Thursday 23 May 2013

Risk Appetite white paper from Oliver Wyman - hold the onions...

A white paper on Risk Appetite from Oliver Wyman caught my eye recently whilst fishing for supporting materials for my own take on the matter. I have covered on this blog a range of opinion
Risk Appetite - need to 'ketchup' with
latest benchmarks?
pieces on Risk Appetite from the professional institutes to the consultancies to the regulators perspectives, and so far they never seem to be on the same page at the same time.

From the Solvency II perspective, we know that (as it stands) Risk Appetite only exists in written word in Level 3 System of Governance and ORSA guidance, namely;
  • That the AMSB is "ultimately responsible" for setting it (Sys Gov G15)
  • That EIOPA did not wish to distinguish between "risk appetite" and "risk tolerance", rather let national regulators and the industry scrap out any divergence in term usage themselves (Sys Gov p30-38!)
  • On that basis, "Risk Appetite" doesn't even feature in the L3 ORSA Guidance, though "risk tolerance limits" do (ORSA G7 and G11), perhaps indicating what terminology EIOPA prefer.
From the national regulatory perspective, the PRA have ingrained its importance as the "foundation of [an insurer's] risk management framework" in its new approach paper (section 110), whilst the Central Bank of Ireland have not only built Risk Appetite into the supervisory structure, but even had time remonstrate with the industry for its lack of progress around Risk Appetite statements!

The ratings agencies expectations on Risk Appetite also come into play, with S&P expecting its "clear communication" and "linking to risk limits" as part of its ERM assessment programme (p5, and more extensively, p9).

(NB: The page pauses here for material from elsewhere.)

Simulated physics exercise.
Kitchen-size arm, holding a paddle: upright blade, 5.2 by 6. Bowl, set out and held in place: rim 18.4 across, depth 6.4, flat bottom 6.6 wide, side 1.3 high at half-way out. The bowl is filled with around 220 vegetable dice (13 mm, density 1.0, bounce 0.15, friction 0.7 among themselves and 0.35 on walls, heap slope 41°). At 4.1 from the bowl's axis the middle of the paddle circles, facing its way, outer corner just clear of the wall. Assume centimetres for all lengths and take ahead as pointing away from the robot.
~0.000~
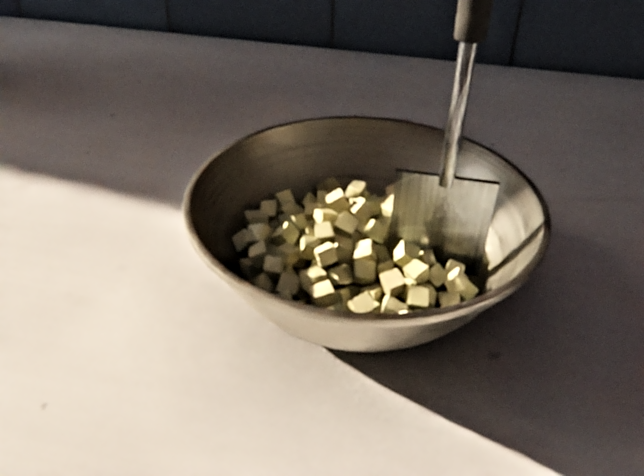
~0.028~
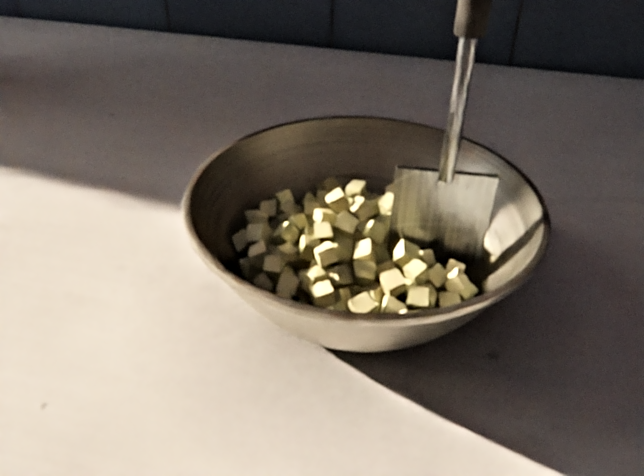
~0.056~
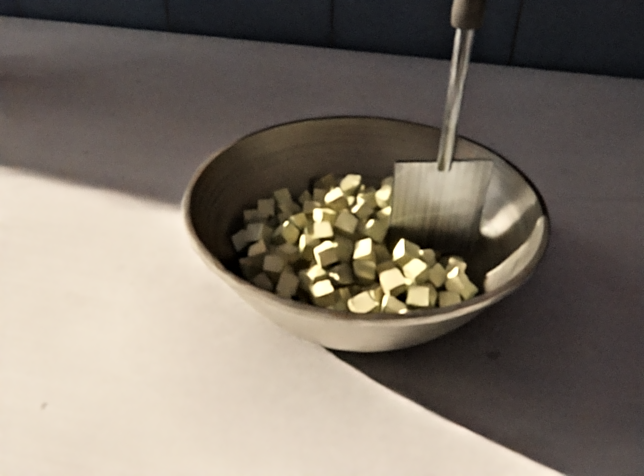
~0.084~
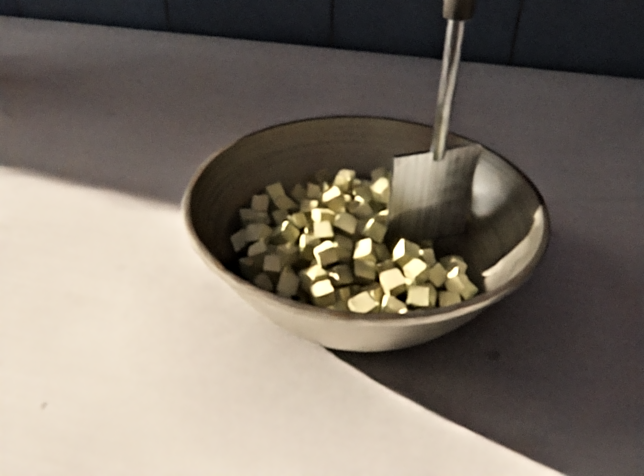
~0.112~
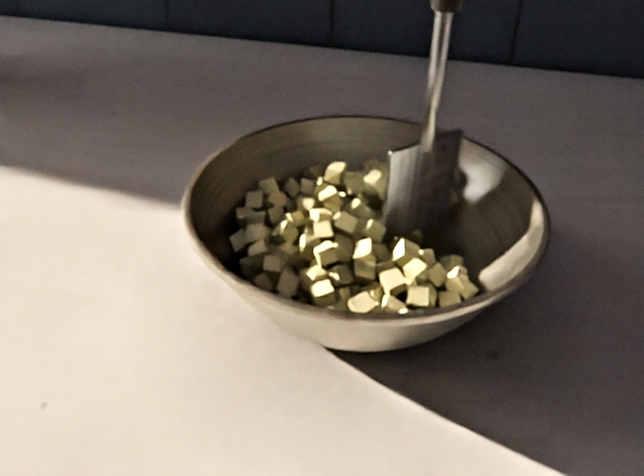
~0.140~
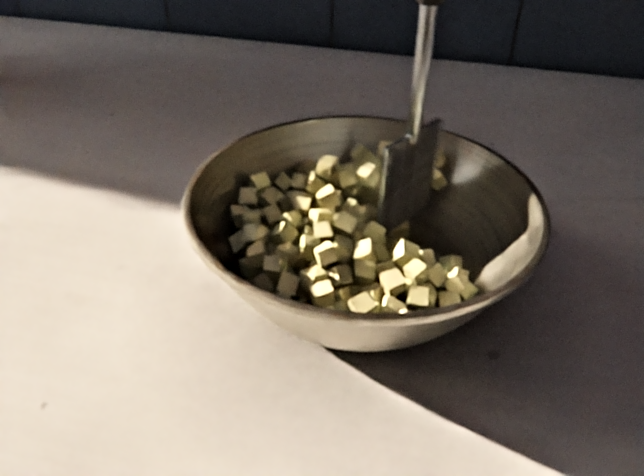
A flat upright paddle swept slowly along the right inside of a metal bowl toward the back, turning as it went and pushing some of the pale yellow cubes, while the bowl stayed still.
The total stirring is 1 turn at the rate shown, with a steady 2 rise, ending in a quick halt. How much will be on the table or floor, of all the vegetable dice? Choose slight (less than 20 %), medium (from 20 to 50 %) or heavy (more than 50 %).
The share is slight.
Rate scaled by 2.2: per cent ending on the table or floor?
I'd say about 40 %.
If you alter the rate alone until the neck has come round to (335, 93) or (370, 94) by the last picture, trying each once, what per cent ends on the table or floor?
Close to 30 and 25 in a hundred.
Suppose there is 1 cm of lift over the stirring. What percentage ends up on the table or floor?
Around 15 %.
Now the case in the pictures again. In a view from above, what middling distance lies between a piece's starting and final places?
Some 7 centimetres or so.
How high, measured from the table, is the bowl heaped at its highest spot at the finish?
The peak stands near 7.5 centimetres up.
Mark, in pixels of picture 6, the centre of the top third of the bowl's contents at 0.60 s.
It is centred roughly at (449, 268).
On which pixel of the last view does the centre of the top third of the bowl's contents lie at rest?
It is centred near (451, 209).
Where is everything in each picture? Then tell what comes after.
The first frame shows the paddle neck at (451, 150), 0° round; upper third of the load around (341, 241), from x 245 to 465, top at y 185; 220 in the bowl.
The second frame shows the paddle neck at (451, 145), 5° round; upper third of the load around (341, 241), from x 245 to 465, top at y 185.
The third frame shows the paddle neck at (449, 135), 18° round; upper third of the load around (345, 230), from x 245 to 465, top at y 185.
The fourth frame shows the paddle neck at (442, 124), 32° round; upper third of the load around (345, 222), from x 245 to 465, top at y 175.
The fifth frame shows the paddle neck at (431, 115), 46° round; upper third of the load around (340, 219), from x 245 to 465, top at y 160.
The sixth frame shows the paddle neck at (417, 107), 60° round; upper third of the load around (337, 207), from x 240 to 465, top at y 150; 220 in the bowl.
After 0.37 s, 176° round, highest piece 8 above the table; 212 in the bowl, 1 on the table or floor, 7 in flight or on the tool.
After 0.60 s, 292° round, highest piece 8 above the table; 200 in the bowl, 17 on the table or floor, 3 in flight or on the tool.
After 0.91 s, 0° round, highest piece 7 above the table; 191 in the bowl, 29 on the table or floor.
After 1.61 s, 0° round, highest piece 7 above the table; 191 in the bowl, 29 on the table or floor.
In the end, 191 in the bowl, 29 on the table or floor. That is 13 % on the table or floor.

They do however have the courage to define their terms with respect to appetite, tolerance and preference in the appendix. 

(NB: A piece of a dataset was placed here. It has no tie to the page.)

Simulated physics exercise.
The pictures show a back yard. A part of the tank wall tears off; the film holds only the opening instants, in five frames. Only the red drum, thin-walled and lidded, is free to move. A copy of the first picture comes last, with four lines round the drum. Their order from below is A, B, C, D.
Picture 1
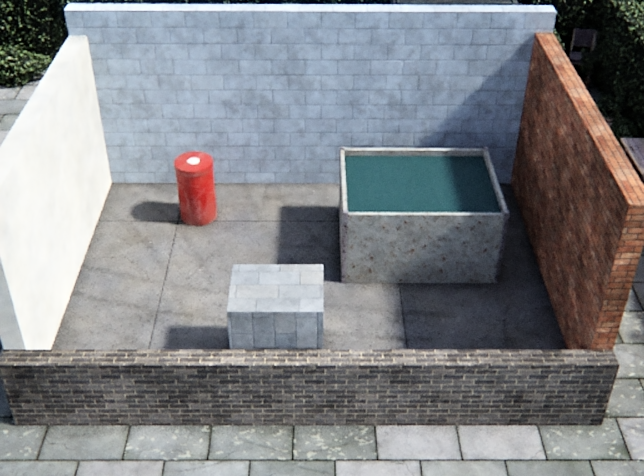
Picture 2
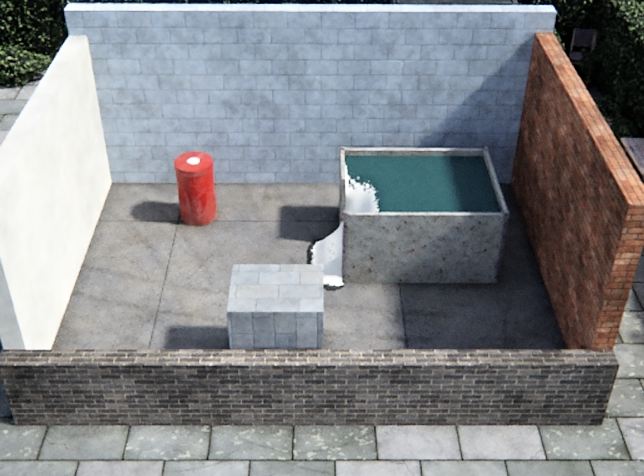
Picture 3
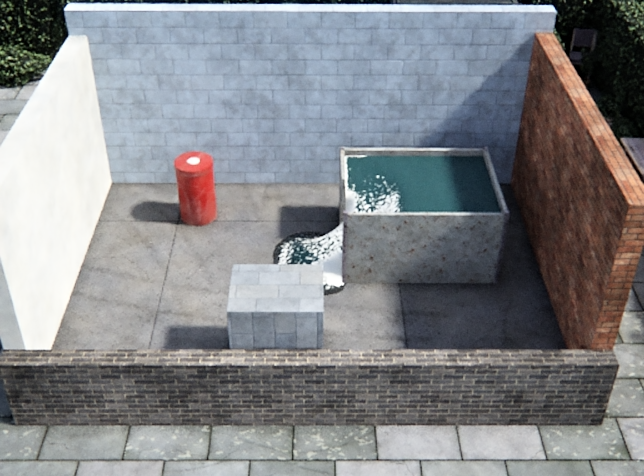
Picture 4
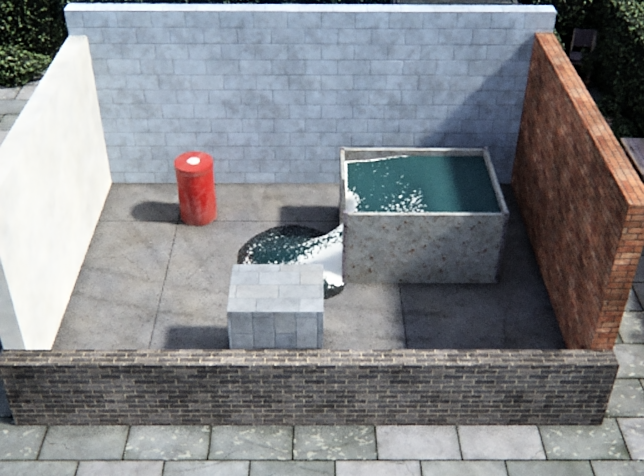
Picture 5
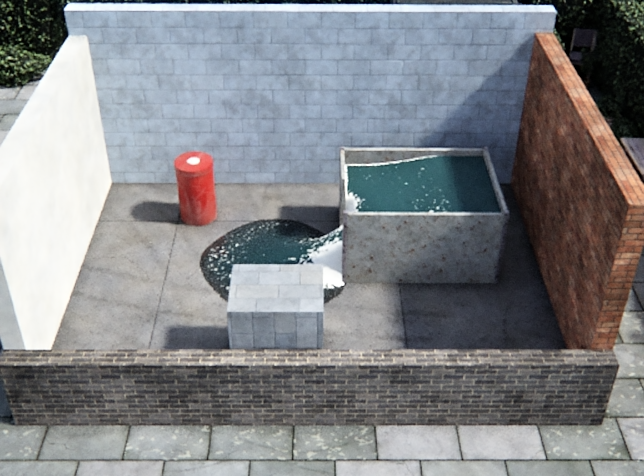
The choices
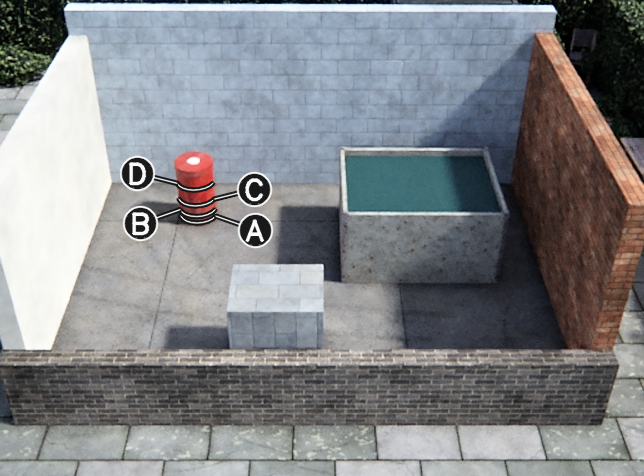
Water pours from the left side of a raised stone tank in a paved, walled yard, seen from above by a still camera. A red drum stands at the left towards the pale back wall, a grey block sits near the low front wall, and a white wall and a red-brick wall close the sides. The foaming water spreads leftward behind the block in a widening dark pool, while the tank's level drops slightly and the drum stays still.
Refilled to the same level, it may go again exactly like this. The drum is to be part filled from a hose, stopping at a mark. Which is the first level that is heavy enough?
Use line C.
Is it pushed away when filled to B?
Yes.
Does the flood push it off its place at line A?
Yes, that goes wrong.
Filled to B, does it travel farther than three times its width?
No, it does not.
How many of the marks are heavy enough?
Two.
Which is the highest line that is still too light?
That is line B.
In white, A at (196, 222); B at (196, 216); C at (195, 205); D at (193, 190); from the bottom up A, B, C, D.
Choosing A, it is pushed about 3 times its own width away.
Choosing B, it is pushed about its own width away.
Choosing C, it shifts by a finger or two and stays.
Choosing D, it does not move.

Appreciating therefore the Oliver Wyman paper is catering outside of the financial services sector, it still contains a host of rather inane platitudes such as;

Risk Appetite Framework
"...bringing discipline to major strategy decisions" - as opposed to the Chief Exec and Chair? 
"...essential for firms considering an ambitious growth strategy" - as opposed to all firms?
"...developing a robust risk appetite framework does not take an inordinate amount of time and effort" - might want to tell that to the rest of the invoice-generating consultancy world!
Risk Appetite Statement
"...more than just a set of benchmarks" - at what point has a RAS ever been that?
"...setting the 'tone at the top' about the relationship between risk and return" - "tone" as opposed to "rules"? 
It also contains a number of apocryphal tales and irritants, such as
  • Senior management "often" fail to take risk appetite into account - probably true even in the financial services world pre-2007 (indeed it was a major feature of the Lehman's autopsy!), but one would think less so now.
  • "Few" companies able to unlock benefits of a risk appetite framework - that feels a bit light, though I don't doubt some firms may struggle depending on their corporate structure and industry.
  • Frequently interchanging between "Framework" and "Statement" throughout, in the same way as many ORSA-related materials do so for "Process" and "Report".
It ultimately recommends that a Risk Appetite Framework should contain the following characteristics;
  1. Qualitative and Quantitative Risk Appetite Statement
  2. Ensure the statement content is "useful" for all internal stakeholders (Board, Senior Management, Financial analysis teams and business unit leaders"
  3. Connect the statement to the planning, review and decision making processes and forums

There are also a number of positive elements within the document, which I would certainly advocate, such as;
  • Size Limit - they recommend no more than 4 pages for a Risk Appetite Statement, and one could probably get away with less
  • Concepts of Ability (what one can technically afford) and Willingness (to tolerate uncertainty)...
  • ...applied as appropriate to a set of qualitative and quantitative themes which are pretty much ready off the shelf (p3)
  • Ensuring the metrics used for monitoring are company-specific - very easy to replicate what one has seen in previous firms, but these will inevitably not make the cut in decision making processes, thus defeating the point.
I'll be doing more on this topic in the near future, but for now this material may at least be of use to you for benchmarking purposes.